En España, cada verano, el fuego arrasa miles de hectáreas, devora casas, arrincona pueblos y se lleva consigo vidas humanas. Y cuando no es el fuego es el agua. Inexorablemente las autoridades reaccionan tarde, con torpeza y con la misma retórica hueca de siempre: «medidas excepcionales», «recursos extraordinarios», «la climatología adversa»… Pero al margen del factor natural, en la magnitud de la tragedia concurre, con la misma reiteración, un factor humano como es la existencia de una estructura de poder que impide la responsabilidad de los gobernantes ante los gobernados.
La clave está en la ausencia de representación política. En España no elegimos a personas, sino que ratificamos listas elaboradas por las cúpulas de los partidos. El ciudadano no vota a su diputado, vota al aparato. De este modo, los legisladores no se sienten compelidos por el deber de responder eficazmente, por las personas de un territorio concreto. Y cuando no hay responsabilidad política individual, tampoco hay previsión ni cuidado eficaz de lo que es común.
En los sistemas donde rige la representación uninominal de distrito, cada diputado se debe a su circunscripción. Si en su distrito se producen incendios devastadores o riadas arrolladoras por negligencia en la prevención, el diputado sabe que los ciudadanos le retirarán su confianza y no saldrá elegido en la próxima ocasión, si es que llega a entonces. Esta presión es el motor de su diligencia. No se trata de moralidad personal, sino de un mecanismo institucional que vincula la supervivencia política del representante a la seguridad material de sus representados.
En España, al contrario, ¿qué sucede? Que cuando arden los montes de Galicia, de Ávila o de Castellón, ningún diputado se siente interpelado directamente. Los partidos, como máquinas cerradas, reparten culpas entre gobiernos autonómicos y central, mientras que el ciudadano mira impotente cómo se esfuma su presente y su futuro. La política de listas convierte la tragedia en mera estadística administrativa.
El fuego y el agua, en este sentido, son metáfora y realidad de la irresponsabilidad política: donde no hay representación, solo queda propaganda. Se improvisan brigadas cuando el humo ya asfixia o la inundación ahoga, se anuncian presupuestos que nunca se ejecutan, y se promete una reconstrucción que llega tarde o no llega nunca. Hasta allí acude el rey, aunque no apague ni una cerilla.

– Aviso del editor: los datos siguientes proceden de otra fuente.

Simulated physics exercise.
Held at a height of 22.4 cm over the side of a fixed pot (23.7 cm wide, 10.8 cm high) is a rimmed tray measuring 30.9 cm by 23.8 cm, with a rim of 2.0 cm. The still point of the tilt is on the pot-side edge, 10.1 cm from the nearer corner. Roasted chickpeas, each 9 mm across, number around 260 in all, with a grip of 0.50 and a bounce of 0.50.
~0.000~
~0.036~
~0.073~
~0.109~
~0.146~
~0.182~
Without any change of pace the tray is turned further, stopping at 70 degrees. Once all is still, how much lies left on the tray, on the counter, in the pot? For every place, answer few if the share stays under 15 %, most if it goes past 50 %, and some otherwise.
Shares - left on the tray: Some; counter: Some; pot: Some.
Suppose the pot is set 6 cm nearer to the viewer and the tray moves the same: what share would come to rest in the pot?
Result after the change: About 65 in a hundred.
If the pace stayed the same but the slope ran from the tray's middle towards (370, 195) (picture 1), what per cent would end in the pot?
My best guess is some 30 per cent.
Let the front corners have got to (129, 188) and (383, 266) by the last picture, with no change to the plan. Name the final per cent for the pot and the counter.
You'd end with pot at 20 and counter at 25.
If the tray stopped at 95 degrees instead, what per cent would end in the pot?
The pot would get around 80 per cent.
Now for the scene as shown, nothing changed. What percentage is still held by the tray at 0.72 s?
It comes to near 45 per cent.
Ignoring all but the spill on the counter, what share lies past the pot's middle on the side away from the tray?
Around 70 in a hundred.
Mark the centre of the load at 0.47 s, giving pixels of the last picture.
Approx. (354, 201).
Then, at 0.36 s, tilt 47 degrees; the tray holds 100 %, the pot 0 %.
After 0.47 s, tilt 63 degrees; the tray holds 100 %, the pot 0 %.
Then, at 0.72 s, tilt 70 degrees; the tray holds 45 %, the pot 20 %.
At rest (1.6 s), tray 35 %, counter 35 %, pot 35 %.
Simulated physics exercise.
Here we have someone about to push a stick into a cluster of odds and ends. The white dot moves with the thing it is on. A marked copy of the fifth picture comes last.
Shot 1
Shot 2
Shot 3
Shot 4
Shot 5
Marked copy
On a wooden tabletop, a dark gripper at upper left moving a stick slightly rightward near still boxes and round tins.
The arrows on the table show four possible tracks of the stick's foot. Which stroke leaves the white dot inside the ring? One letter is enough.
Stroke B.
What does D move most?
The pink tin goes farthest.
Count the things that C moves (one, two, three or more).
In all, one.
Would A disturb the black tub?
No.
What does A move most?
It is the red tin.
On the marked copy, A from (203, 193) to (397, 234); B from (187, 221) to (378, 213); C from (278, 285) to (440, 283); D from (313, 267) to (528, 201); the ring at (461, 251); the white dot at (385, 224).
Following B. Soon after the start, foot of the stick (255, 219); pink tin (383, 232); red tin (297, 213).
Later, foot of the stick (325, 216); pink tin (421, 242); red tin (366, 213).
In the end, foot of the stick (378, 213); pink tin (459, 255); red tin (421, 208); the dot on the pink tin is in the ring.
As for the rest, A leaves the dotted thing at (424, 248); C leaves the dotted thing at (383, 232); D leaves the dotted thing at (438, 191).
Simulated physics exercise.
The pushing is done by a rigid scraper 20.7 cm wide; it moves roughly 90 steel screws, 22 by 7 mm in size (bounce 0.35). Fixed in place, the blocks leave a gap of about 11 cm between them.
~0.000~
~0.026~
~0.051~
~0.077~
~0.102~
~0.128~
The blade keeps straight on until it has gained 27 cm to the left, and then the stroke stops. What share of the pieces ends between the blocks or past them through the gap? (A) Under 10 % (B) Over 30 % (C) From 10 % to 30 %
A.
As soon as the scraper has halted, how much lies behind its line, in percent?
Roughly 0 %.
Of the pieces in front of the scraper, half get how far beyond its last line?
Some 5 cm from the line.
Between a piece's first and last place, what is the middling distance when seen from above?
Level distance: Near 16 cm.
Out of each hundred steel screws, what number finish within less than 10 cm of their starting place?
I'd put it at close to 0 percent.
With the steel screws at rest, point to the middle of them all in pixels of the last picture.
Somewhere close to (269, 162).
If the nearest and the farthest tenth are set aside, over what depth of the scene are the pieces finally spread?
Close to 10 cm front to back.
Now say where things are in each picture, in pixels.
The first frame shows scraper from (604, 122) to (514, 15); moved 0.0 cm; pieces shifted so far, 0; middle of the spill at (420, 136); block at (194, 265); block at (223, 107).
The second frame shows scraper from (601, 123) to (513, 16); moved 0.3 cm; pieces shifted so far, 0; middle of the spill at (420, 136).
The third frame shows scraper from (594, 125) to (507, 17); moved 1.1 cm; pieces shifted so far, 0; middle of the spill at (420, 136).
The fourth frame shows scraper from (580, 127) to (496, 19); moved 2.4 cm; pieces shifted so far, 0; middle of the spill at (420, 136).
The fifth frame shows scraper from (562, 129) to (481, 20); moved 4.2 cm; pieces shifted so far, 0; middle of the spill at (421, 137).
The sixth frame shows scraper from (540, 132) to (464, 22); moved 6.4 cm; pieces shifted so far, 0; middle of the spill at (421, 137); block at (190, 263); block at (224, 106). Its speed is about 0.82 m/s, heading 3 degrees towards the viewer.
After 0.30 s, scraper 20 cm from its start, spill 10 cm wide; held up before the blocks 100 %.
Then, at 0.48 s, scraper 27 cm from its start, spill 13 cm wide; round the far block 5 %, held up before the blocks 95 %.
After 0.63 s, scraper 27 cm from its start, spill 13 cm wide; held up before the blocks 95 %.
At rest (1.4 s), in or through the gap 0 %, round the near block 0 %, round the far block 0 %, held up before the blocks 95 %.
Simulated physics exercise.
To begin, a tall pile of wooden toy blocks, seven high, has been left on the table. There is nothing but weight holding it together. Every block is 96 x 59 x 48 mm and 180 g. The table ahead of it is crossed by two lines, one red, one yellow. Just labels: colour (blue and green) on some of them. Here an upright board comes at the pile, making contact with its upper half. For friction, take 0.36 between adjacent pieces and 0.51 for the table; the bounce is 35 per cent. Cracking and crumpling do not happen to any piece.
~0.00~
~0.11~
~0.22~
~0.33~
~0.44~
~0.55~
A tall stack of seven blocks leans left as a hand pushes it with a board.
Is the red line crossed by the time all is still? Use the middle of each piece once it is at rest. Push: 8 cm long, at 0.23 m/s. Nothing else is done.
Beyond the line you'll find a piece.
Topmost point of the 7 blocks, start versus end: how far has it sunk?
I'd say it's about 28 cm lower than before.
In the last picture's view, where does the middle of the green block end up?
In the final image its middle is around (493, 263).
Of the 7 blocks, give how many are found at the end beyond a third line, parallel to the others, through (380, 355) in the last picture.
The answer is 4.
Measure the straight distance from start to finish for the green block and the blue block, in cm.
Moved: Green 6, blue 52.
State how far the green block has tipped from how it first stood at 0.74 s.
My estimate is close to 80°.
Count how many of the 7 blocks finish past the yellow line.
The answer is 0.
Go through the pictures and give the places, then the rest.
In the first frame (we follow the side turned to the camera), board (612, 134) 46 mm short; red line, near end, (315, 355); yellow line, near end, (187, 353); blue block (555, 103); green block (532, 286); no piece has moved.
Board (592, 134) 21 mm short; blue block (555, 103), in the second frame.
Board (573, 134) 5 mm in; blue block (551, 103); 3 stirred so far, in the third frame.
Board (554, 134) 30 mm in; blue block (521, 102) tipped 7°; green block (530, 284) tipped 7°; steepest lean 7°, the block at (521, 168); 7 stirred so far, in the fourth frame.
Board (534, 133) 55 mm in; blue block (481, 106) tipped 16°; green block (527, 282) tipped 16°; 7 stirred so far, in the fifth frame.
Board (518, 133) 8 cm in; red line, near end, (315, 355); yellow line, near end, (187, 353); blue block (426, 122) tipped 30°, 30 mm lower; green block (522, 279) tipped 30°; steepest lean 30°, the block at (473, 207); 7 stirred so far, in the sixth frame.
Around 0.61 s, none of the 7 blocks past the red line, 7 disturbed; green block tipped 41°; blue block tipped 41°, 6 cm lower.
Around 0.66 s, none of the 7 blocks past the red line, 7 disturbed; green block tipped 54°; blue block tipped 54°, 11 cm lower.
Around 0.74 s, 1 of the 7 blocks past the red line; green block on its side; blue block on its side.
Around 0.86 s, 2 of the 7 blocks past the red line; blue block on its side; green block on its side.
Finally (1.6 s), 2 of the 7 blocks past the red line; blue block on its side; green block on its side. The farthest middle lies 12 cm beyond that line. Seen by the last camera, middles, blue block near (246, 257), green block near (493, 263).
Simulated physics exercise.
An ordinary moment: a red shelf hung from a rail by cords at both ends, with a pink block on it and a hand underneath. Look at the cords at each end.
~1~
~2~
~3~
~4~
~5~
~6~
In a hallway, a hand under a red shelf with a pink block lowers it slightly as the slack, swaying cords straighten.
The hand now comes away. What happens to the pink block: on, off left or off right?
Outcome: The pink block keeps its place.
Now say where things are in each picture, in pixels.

La naturaleza no perdona la irresponsabilidad institucional. Allí donde falta representación, falta previsión. Y allí donde falta previsión, las catástrofes son consecuencia directa de la eliminación de la relación de causa y efecto entre el voto del ciudadano y la acción del gobernante.
Mientras no exista una democracia representativa, la tragedia seguirá siendo doble: la natural y la del ciudadano condenado a la impotencia política.






La conclusión es clara. Todas las desgracias tienen su origen y su fin en el remedo de democracia que nos hemos dado.
Pedro, tú razonamiento es cierto al cien por cien.
Las máquinas electorales de los partidos están engrasadas, elección, tras elección, con las mismas consignas: los ciudadanos votan al partido, poco importan las personas. El clientelismo es una constante en el sistema, y colocar en las listas, o cambiar después, a los amiguetes, novias, cuñaos, etc es la practica habitual que vemos a diario. De modo que los nombres de las listas poco importan.
Pedro, enhorabuena por tus reflexiones, pero predicas en el desierto.